Anyone can build a PC — here's how the experts do it
Why the 8pack Supernova is a gamer's final fantasy
Peering into the gaming PC's gargantuan case, the system's creator flicked away a spec of dust.
"When the customer said they wanted this colour," he begins, pointing to a water-cooling reservoir radiating an atomic yellow hue, "I thought it would look awful — but it's turned out really well."
Talking TechRadar through the rig, a near £10,000 (around $14,900) dream machine called the Supernova, is Ian "8pack" Parry. A veritable T100 in a polo top sporting a thick Huddersfield, England accent, Parry is the creator of Overlockers UK's flagship 8pack gaming PC range.
Ranked number one in the world until recently (and still number one in the UK) by authoritative benchmark score collator HWBOT, he is also one of the top overclockers on the planet.
Star gazing
The culmination of Parry's 15 years of system building and overclocking experience, the Supernova sits at the top of the 8pack range and can take anything from two weeks to a month to build depending on a customer's requirements.
"The majority of customers who buy one are gamers, but some are using it for rendering or high-level encoding," Parry explains. "It's normally processor and graphics card-intensive activities like running Photoshop and other multimedia applications at the same time, in addition to multi-monitor setups, which require serious power."
A glance at the Supernova's spec sheet reveals a number of high-end components. They include an Intel Core i7 5960X CPU clocked at a minimum of 4.6GHz, an Asus Rampage V Extreme X99 motherboard, four Nvidia GeForce GTX 980 4096MB GDDR5 graphics cards configured in Quad-SLI and 16GB of DDR4 3200MHz RAM.
Due to the power of the hardware, Overclockers approached Super Flower to create a custom 2000W PSU, which is 8pack-branded to match the machine.
"The ethos behind the 8pack systems is that there's no stone unturned," Parry says. "Nothing's too expensive, it just has to be the best. We test all components and pick out the best to suit a specific form factor or motherboard configuration.
"A Supernova can be highly customised to have a crazy paint job, different etching on the window or different types of grills. It would never be built with anything less than three or four GPUs, but nothing is really out of the question so long as we have it in and the customer will wait for it to be done."
Testing times
It's a laborious process, but testing components individually is essential due to the inconsistent quality of yields, Parry explains. While finding a slightly under-performing CPU would have a negligible effect in a budget PC, it could have a serious impact on a Supernova being the best machine it could possibly be.

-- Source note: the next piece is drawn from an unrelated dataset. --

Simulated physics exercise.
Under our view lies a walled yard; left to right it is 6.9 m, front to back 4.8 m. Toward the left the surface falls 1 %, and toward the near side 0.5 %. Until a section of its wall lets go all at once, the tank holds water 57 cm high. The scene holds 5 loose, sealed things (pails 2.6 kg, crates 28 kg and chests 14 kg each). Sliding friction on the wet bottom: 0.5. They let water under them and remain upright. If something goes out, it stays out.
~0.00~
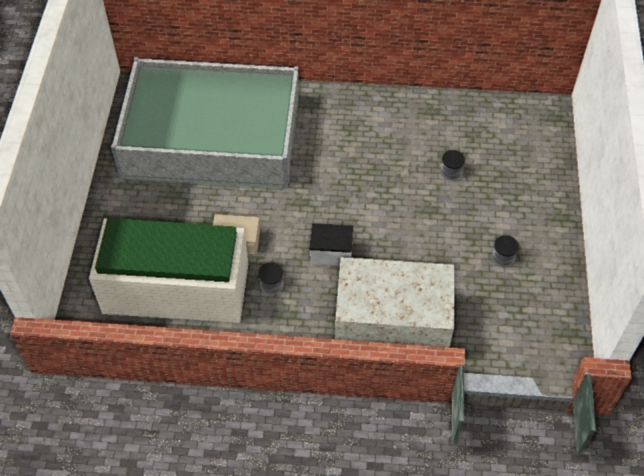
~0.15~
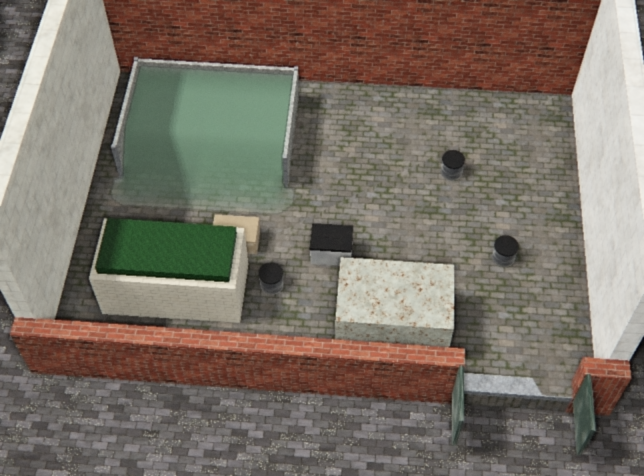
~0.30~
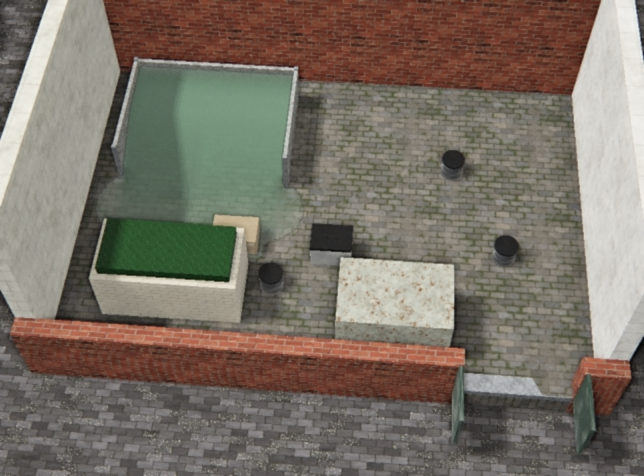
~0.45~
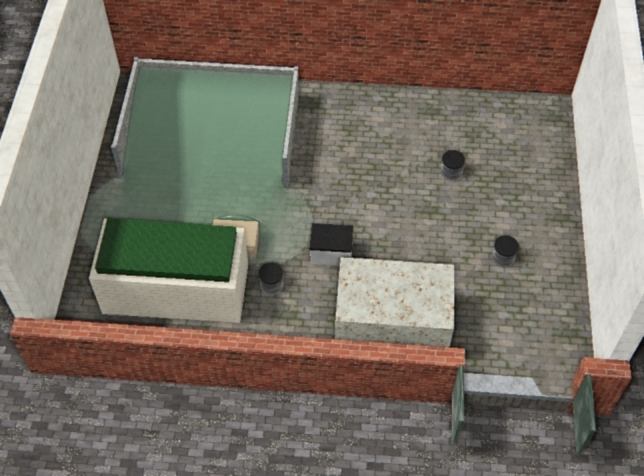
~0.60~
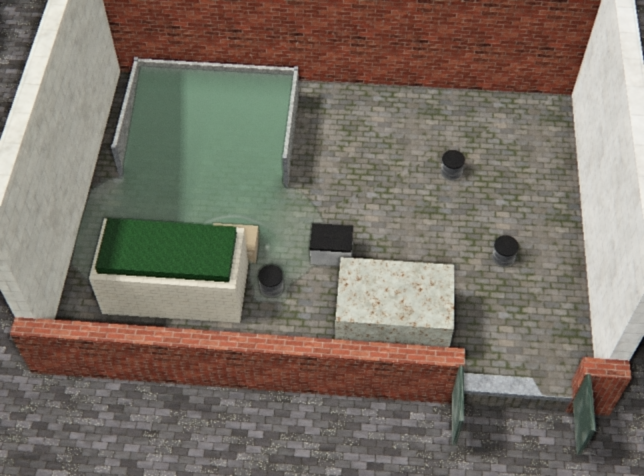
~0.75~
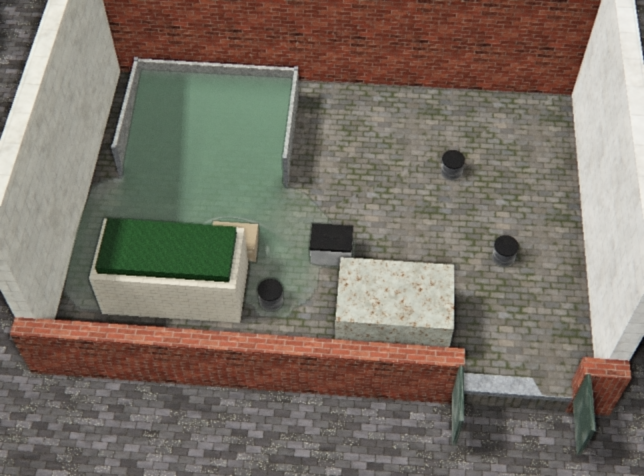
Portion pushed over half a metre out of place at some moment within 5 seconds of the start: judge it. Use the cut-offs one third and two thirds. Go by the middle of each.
Two thirds or more.
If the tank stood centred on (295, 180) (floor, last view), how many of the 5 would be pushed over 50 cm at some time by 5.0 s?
In that case the number is 4.
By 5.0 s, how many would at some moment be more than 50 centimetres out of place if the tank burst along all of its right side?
That would give 2.
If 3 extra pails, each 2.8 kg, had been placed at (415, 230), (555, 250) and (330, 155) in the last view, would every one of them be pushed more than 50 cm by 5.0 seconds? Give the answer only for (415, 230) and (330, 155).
In order: Beyond it, within it.
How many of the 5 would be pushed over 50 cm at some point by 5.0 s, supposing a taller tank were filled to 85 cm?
5.
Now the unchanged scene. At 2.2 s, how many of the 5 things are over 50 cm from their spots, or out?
Count: 3.
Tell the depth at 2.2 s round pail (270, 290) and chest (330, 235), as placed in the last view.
First about 6 cm, second about 6 cm.
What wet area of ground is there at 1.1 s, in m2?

"When you're using three or four graphics cards, you need the bandwidth on the CPU, and the best CPU in terms of threads and cores is Intel's X CPU," he says. "That's why we buy many of them and bin until we find very good ones for these systems — typically the top 10%."
Parry, a former enthusiast bodybuilder who traded lifting for overclocking, joined Overclockers in 2013 after being asked to launch the 8pack range. Though seemingly disparate, he maintains that there are similarities between his current and former profession.
"Both take things to the extremes, and I like to be at the top and take things as far as possible," he says. "The mentality toward improving your system when overclocking is very similar in how you improve the physique. It's about the mind and tuning it to see a project through.
"An example of that is when you're bodybuilding to get body fat down as low as possible by tweaking diet and training. It's the same as trying to improve the scores on benchmarks. It's what we call efficiency training.
"It's similar to doing a few memory timings to help with the benchmark score, that kind of thing. You're looking at really minor details to get the maximum possible gains."
In addition to running games, Parry runs a number of different benchmark tools to check that a system is running optimally — including Intel XTU and Prime for CPU and memory, 3DMark for extreme benchmarking at 4K resolutions, along with Unigine Heaven and Unigine Valley for 3D benchmarking.
Others include Cinebench and Handbreak to check encoding, alongside "the "meatiest and standard DOS environment programs", which are used to give a "pure" benchmark score by removing the operating system from the process.